Walk through Nairobi-Upper Hill, Westlands, Kilimani and you’ll see office towers touching the skyline. For many businesses, renting these spaces has always been a simple expense: pay monthly rent, record it as operating cost, move on. But in accounting terms, IFRS changed that story.
IFRS 16 – Leases requires companies to bring most leases onto the balance sheet. That means a rented office is no longer just a monthly bill: it becomes a right-of-use asset, paired with a lease liability. Overnight, businesses that once looked asset-light suddenly appear heavily financed.
On paper, this offers clarity. A five-year office lease at Ksh 250,000 per month is no longer buried in notes; it’s visible, measurable, and comparable across companies. Investors get a truer picture of obligations.
But the Kenyan reality adds layers. Many SMEs operate on uncertain cash flows, landlords revise rent unpredictably, and economic shocks from elections to fuel prices affect occupancy. A beautiful office with a signed lease may become a burden when business slows, yet the liability remains fixed in the books.

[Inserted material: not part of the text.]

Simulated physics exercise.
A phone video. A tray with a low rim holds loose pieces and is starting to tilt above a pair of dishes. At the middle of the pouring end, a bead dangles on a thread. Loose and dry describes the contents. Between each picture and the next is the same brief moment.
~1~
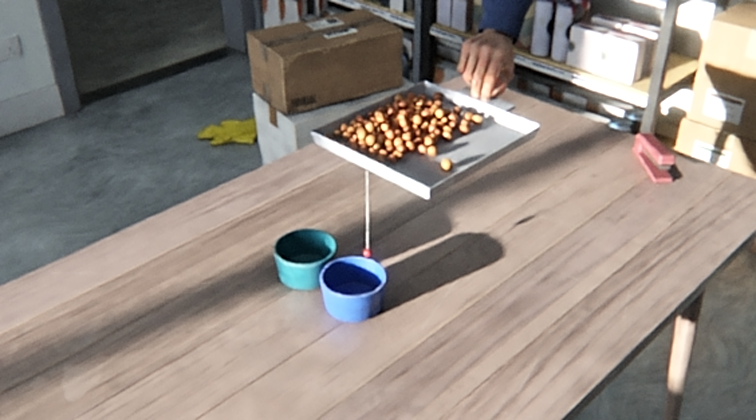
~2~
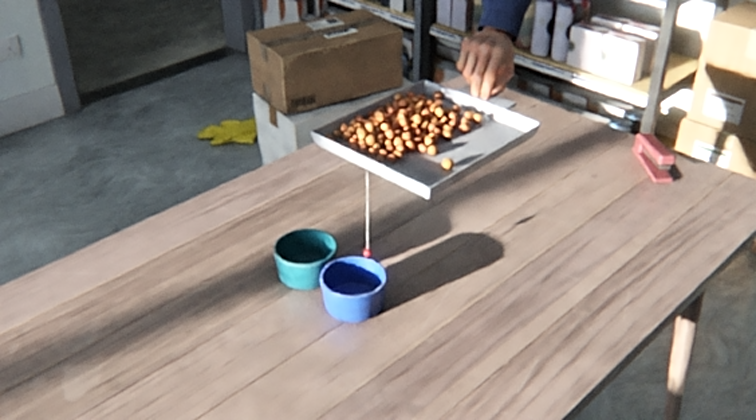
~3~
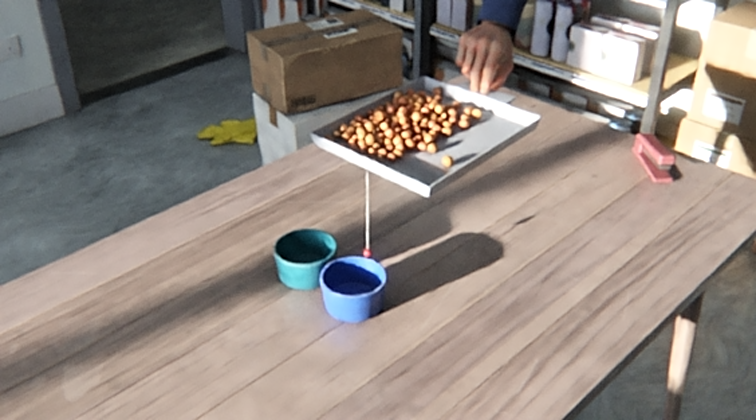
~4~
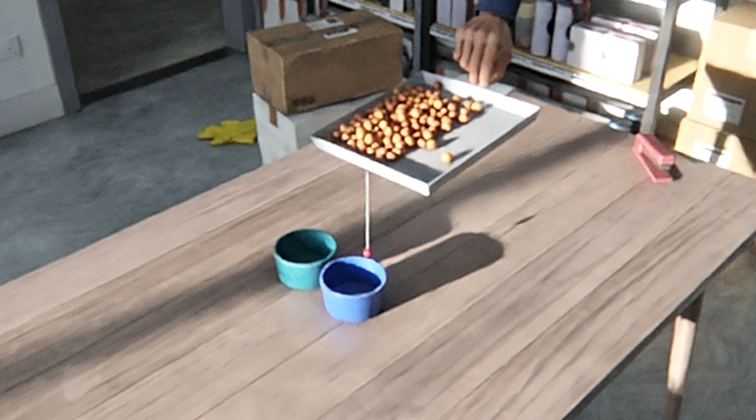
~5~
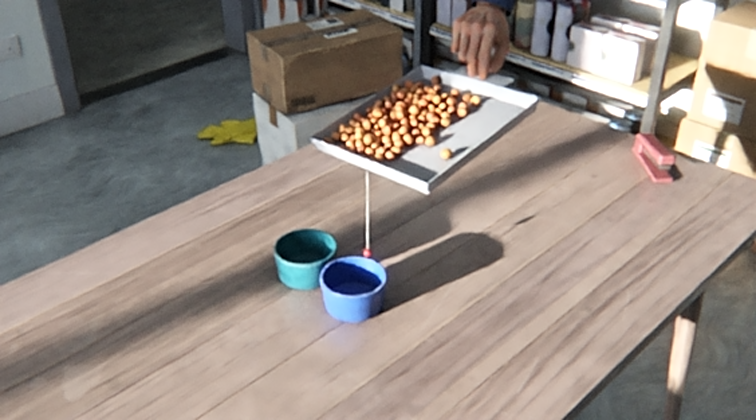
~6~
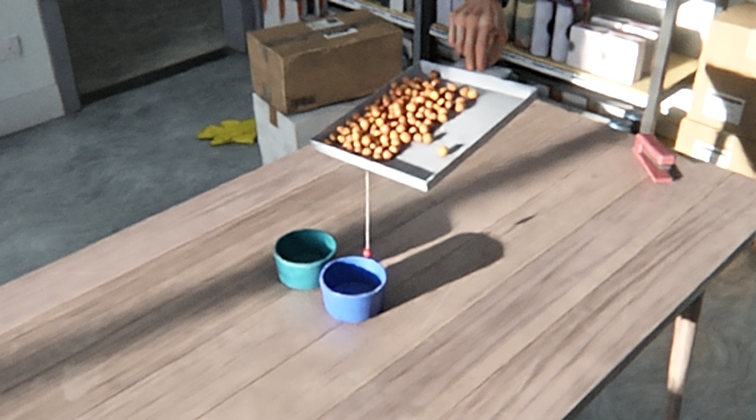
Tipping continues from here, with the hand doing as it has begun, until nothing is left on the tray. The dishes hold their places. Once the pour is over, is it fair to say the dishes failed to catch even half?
Turns out most of it gets caught in the end.
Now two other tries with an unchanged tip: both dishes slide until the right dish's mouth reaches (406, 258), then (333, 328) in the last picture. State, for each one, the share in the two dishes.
It comes to roughly 0 per cent in one try and roughly 0 per cent in the next.
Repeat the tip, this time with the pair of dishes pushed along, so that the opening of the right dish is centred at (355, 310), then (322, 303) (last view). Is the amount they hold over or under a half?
Taking them in turn, it's short of half and then short of half.
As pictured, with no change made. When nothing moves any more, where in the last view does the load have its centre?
Once nothing moves, the middle sits near (306, 260).
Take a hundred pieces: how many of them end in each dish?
70 per cent goes to the left dish and 0 per cent to the right dish.
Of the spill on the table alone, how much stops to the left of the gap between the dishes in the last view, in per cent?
It works out to some 90 per cent.
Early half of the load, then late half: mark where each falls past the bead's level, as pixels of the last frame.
The leading part at (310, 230), the rest of it at (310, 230).
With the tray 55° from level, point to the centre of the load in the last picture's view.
Look close to (359, 116) in the last picture.
Soon after the last picture, tray tipped steeply; nearly all on the tray; a stray few in the air.
A little later, tray tipped right over; about a quarter on the tray; a stray few in the right dish; about half in the left dish; a small part outside both; a small part in the air.
Later still, tray tipped past a quarter turn; a stray few in the right dish; about two thirds in the left dish; about a quarter outside both.
At rest, tray tipped past a quarter turn; a stray few in the right dish; about two thirds in the left dish; about a quarter outside both.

And then there’s renegotiation. In practice, landlords and tenants often have handshake deals - temporary rent waivers, payment deferrals, or space downsizing. IFRS 16 requires reassessing lease terms, discount rates, and modifications, turning what used to be a simple rent adjustment into a technical exercise that many businesses aren’t prepared for.
For Kenya’s service sector, where rented offices, shops, and warehouses form the backbone of operations, IFRS 16 shines a spotlight on commitments but also raises a question:
Does balance-sheet transparency fully capture the flexibility and “chaos” of Kenya’s leasing culture, or does it make commitments look more rigid than they are?
This shift is becoming increasingly important as more businesses rethink their spaces downsizing, relocating, or shifting to hybrid arrangements. While IFRS 16 provides clarity, it also demands stronger internal controls, better documentation, and continuous reassessment of lease terms whenever circumstances change. Many companies are still adapting to this level of scrutiny, especially in an environment where agreements are often renegotiated informally and economic pressures can shift quickly.
Ultimately, the standard pushes organisations toward discipline, visibility, and long-term planning. Yet it also highlights a deeper reality: Kenya’s leasing landscape is dynamic, relationship-driven, and often influenced by practical considerations that go beyond what a balance sheet can tell. As businesses continue to operate in this fluid environment, the challenge will be blending international reporting requirements with the local dynamics that define how space is leased, used, and valued.
As Kenya’s commercial landscape continues to evolve, the challenge is clear: embrace the precision of IFRS 16 while remaining responsive to the unique dynamics that define real business life on the ground.